Solid State Lighting
Energy Efficiency through LED Technology
Energy Efficiency through LED Technology
History of LED
The history of SSL technology has been a slow and steady journey. Henry Joseph Round first noted electroluminescence in solid-state silicon carbide, in the early 20th century. While the phenomenon was certainly curious, it was hardly of any practical use at the time. The materials were difficult to handle and the light produced was very dim. It wasn’t until the 1950s and 1960s that real development of modern LEDs began.

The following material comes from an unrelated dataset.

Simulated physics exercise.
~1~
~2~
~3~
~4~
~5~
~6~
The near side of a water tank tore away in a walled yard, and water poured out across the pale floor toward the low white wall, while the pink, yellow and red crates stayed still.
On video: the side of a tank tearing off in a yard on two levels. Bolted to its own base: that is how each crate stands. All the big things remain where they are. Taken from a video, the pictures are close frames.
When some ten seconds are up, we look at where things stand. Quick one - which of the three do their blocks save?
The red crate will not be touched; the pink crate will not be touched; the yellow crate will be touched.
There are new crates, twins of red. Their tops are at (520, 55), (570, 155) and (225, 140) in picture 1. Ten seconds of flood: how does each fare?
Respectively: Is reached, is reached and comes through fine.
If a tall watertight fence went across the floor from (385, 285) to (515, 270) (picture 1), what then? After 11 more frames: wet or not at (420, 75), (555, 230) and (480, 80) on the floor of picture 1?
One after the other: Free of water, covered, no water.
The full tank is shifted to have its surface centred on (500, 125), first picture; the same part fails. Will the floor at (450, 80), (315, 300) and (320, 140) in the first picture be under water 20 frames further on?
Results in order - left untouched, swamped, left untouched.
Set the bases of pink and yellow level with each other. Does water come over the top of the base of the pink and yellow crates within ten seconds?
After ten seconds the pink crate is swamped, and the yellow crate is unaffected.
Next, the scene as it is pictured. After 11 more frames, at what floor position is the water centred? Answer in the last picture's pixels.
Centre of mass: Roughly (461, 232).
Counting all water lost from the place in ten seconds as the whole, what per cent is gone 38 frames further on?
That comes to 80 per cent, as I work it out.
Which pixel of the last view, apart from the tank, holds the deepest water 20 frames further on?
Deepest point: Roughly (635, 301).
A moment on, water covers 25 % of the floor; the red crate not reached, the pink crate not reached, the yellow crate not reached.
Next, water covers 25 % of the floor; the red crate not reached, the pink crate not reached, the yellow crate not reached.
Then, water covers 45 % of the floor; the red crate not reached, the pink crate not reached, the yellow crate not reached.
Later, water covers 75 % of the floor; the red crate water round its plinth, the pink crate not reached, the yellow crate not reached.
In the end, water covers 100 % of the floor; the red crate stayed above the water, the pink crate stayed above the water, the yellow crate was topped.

In the 1950s, gallium arsenide (GaAs) was the electroluminescent compound of interest. It was noted that it produced invisible infrared light when an electric current was applied. In 1961, Gary Pittman and Bob Biard, researchers for Texas Instruments, received the original patent for the infrared light-emitting diode, the LED. The following year, the first visible red LED was produced using gallium arsenide phosphate (GaAsP) by General Electric researcher Nick Holonyak, Jr. When applied to a gallium phosphate substrate, efficiency increased creating a brighter red, and also allowing for the emission of orange light. They began replacing incandescent indicators in a whole range of equipment such as TV’s, radios, calculators, laboratory equipment, and eventually watches and phones.

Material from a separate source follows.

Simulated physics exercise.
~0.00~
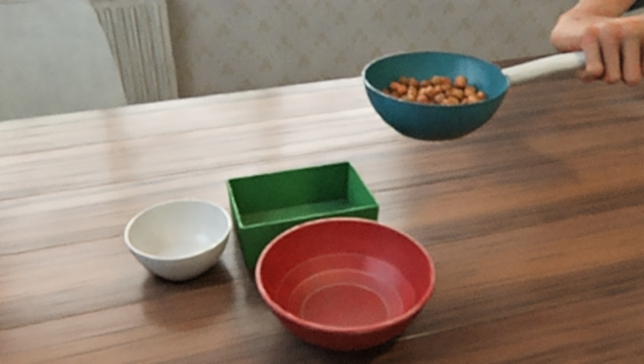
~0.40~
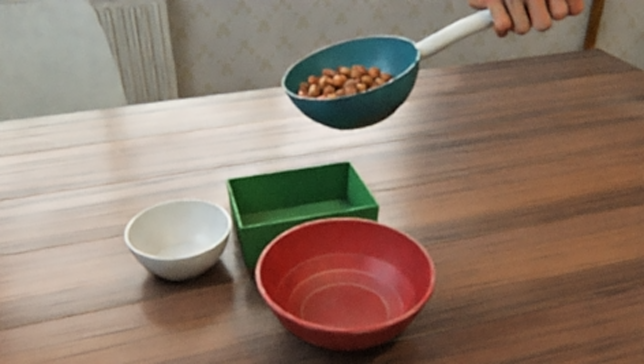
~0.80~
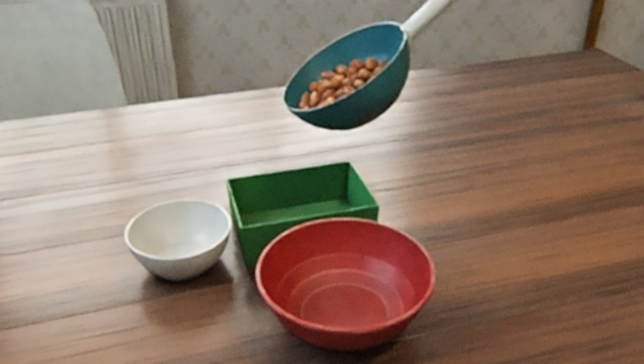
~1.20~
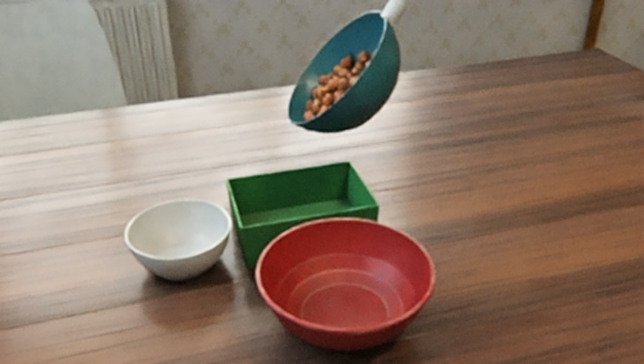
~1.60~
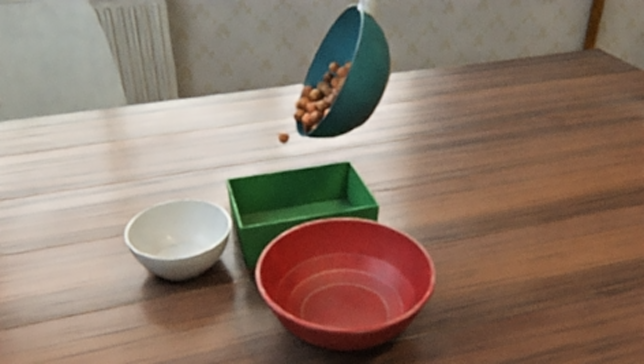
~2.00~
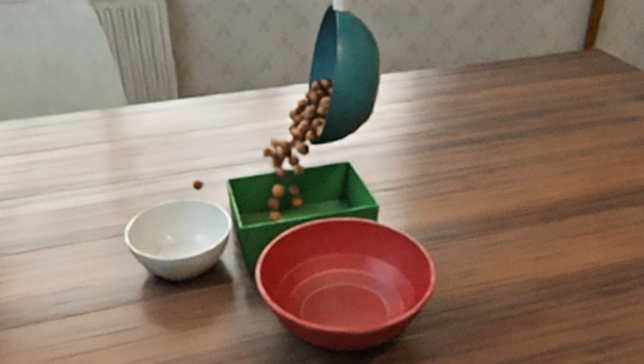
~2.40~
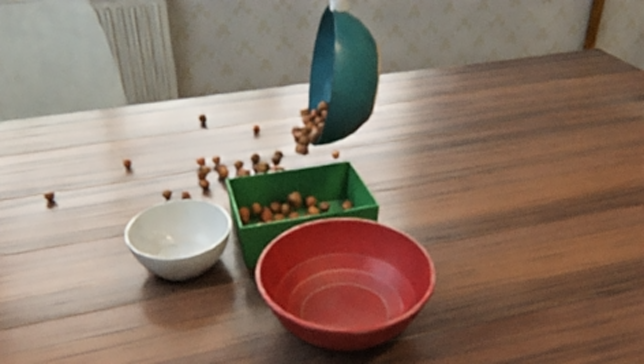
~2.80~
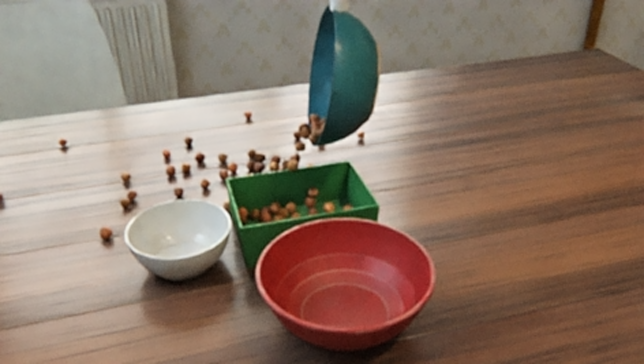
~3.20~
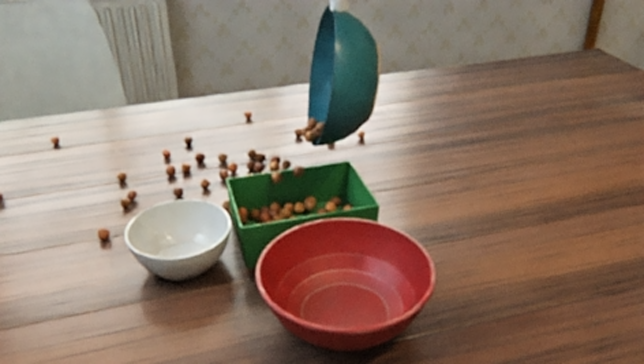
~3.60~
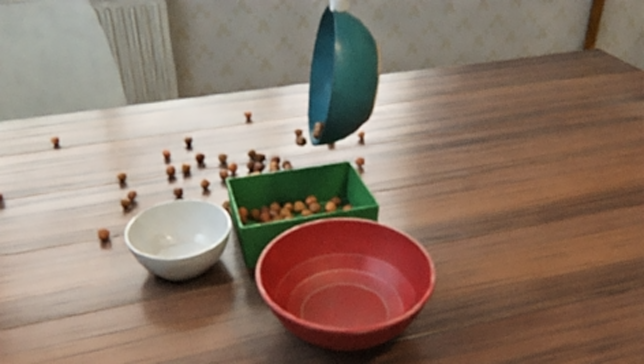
Hand tipping hazelnuts from a blue bowl, some landing in a green tin and many scattering across the wooden table behind.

During the 1970s, technology allow for the production and refinement of a whole new spectrum of LED colors which greatly expanded their use. With the development of gallium aluminum arsenide (GaAlAs) during the 1980s, LEDs were able to emit a level of brightness ten times that of the previous generations, in addition to lowering voltage requirements, with red, yellow, and green lights. With these efficiencies, the potential for LEDs to replace traditional lighting began to unfold.
Indium was added to the compound in the early 90s to produce indium gallium aluminum phosphide (InGaAlP) in order to emit orange-red, orange, yellow and green light of the same brightness and efficiency. The first high intensity blue light was produced with indium gallium nitride (InGaN). Once coated with phosphor, these ultra bright blue chips emitted bright white light. This bright white light technology coupled with the power savings generated by lower voltage requirements cemented LEDs as the ideal lighting option of the future.
Color RangeThe appropriate color of white light can be determined using Correlated Color Temperature (CCT). This describes the tone of the white light, ranging from warmer golden yellows to cooler blues. CCT is measured in the SI unit of absolute temperature known as a Kelvin. The "color temperature" is correlated to a theoretical black body, that when heated to high temperatures, changes from red, orange, yellow, white, then blue. The temperature needed to match each color, respectively, is known as its CCT.
As a general rule, warmer light indoors should be used indoors, and whiter light outdoors.
A color temperature of 2500-4000 Kelvin works great indoors.
A bulb with a color temperature of 5000-7000 Kelvin should be used outdoors, as the whiter light allows the eye to see better at night.